Lc 3, 10-18
El Evangelio de hoy —casi como llevándonos de la mano— nos acerca al corazón de Juan el Bautista: un hombre apasionado, abocado por completo a la misión que Dios le encomendó; un hombre honesto, un hombre justo.
A cada persona que se le acercaba le ayudaba a trascenderse a sí misma y a ver la realidad desde la perspectiva de Dios: al que tiene dos túnicas le sugiere que regale una; al que tiene para comer lo invita a compartir su pan; al que cobra impuestos le recomienda no exigir más de lo estipulado; y a unos soldados que lo estimaban mucho les conmina a no hacer falsas denuncias ni extorsionar a nadie.
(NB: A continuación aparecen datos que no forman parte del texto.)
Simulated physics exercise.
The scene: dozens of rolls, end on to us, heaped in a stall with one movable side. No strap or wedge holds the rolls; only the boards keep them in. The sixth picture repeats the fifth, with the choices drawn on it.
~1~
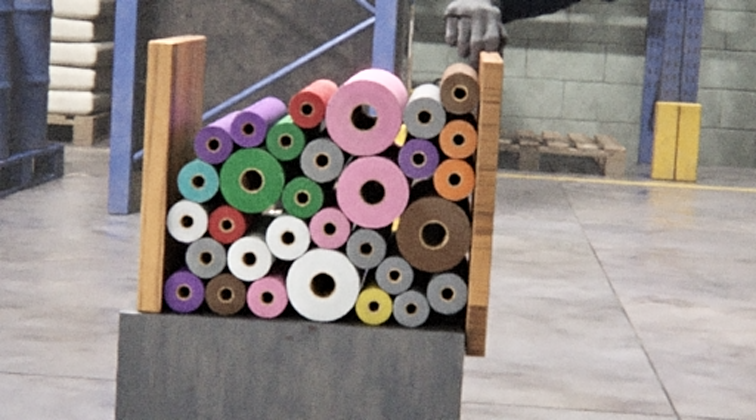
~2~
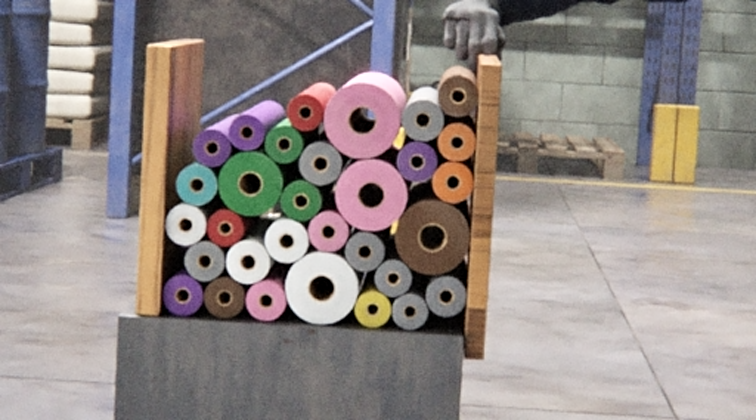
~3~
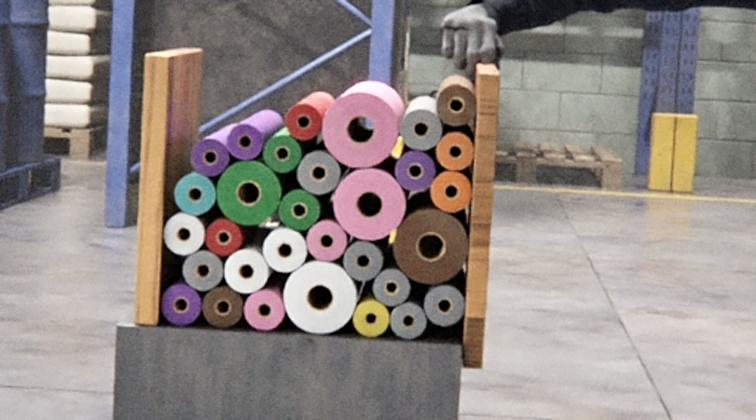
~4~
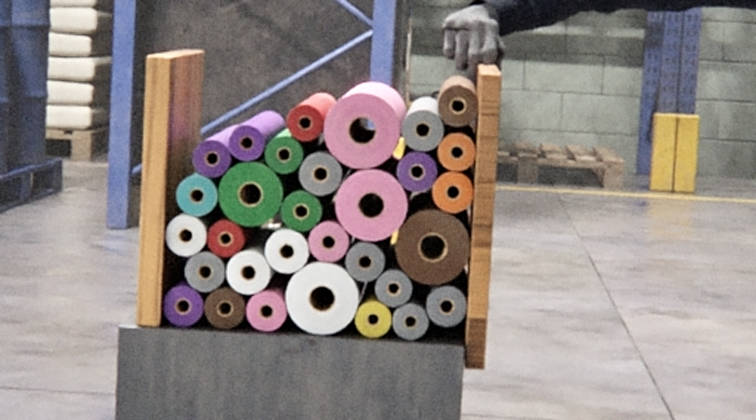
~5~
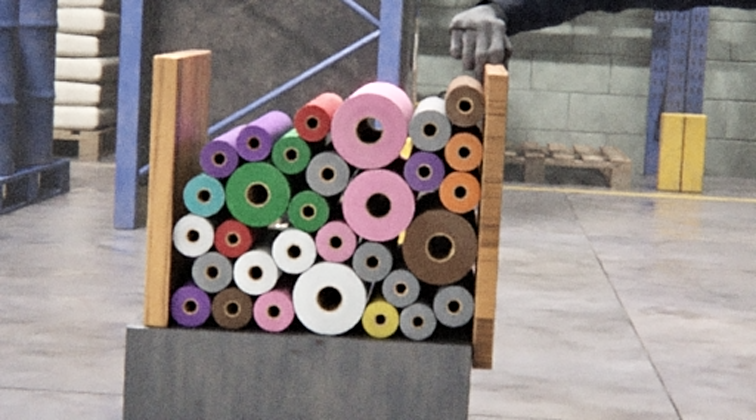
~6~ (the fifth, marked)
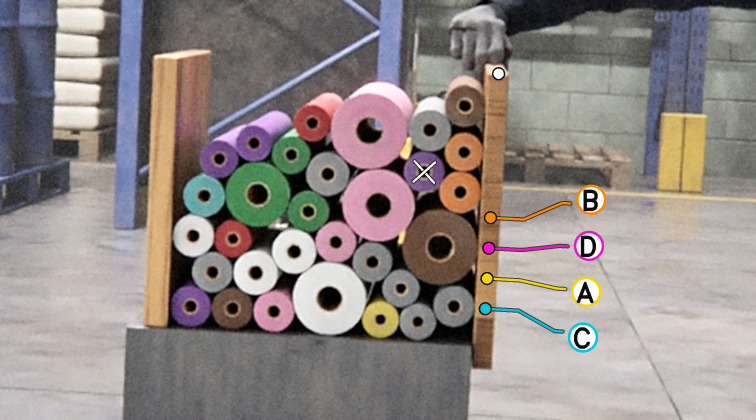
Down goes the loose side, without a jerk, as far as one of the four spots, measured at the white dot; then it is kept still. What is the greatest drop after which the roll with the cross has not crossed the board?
No lower than B.
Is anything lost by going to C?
Yes, at C.
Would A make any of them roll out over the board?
At A: Yes.
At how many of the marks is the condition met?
One of the four.
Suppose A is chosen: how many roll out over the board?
The count is five.
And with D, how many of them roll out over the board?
At D the number is five.
On the marked copy, A at (487, 278); B at (491, 218); C at (485, 309); D at (489, 248); the cross at (424, 172); the white dot at (499, 74).
Taking B. A third of the way, top of the board (484, 140).
Two thirds of the way, top of the board (480, 215).
When it is over, top of the board (480, 216), three out over the board, the crossed one still inside.
As for the rest, A lets the crossed one out; C lets the crossed one out; D lets the crossed one out.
Juan ayuda a estas personas a pensar y obrar teniendo presente al hermano y así trascender los propios intereses mezquinos —intereses que son como polillas que corro en el tejido relacional de la comunidad—. Sacándolos de su propio amor abre a quienes le escuchan a un horizonte más amplio desde el cual asumirse: el del Reino de Dios, el de aquella fraternidad humana fundada en el amor a un único Padre.
Hay un dato no menor en el Evangelio de hoy que corresponde no dejar pasar: el relato no termina con Juan. El bautista anuncia que «vendrá uno» que es mucho más que él, uno que realizará en su propia carne el ideal de fraternidad amorosa: Jesús. Él bautizará con Espíritu y fuego, Él transformará por medio del amor a todo aquél que se deje seducir por su persona y por su mensaje. Esa sucesiva atracción y seducción moldeará a tal punto el corazón creyente y amante, que lo introducirá en la intimidad misma de su Padre, en quien se realizan todas las cosas, en quien se realiza la comunidad, en quien se realiza el Reino que —aunque sin nombrarlo— predicaba Juan.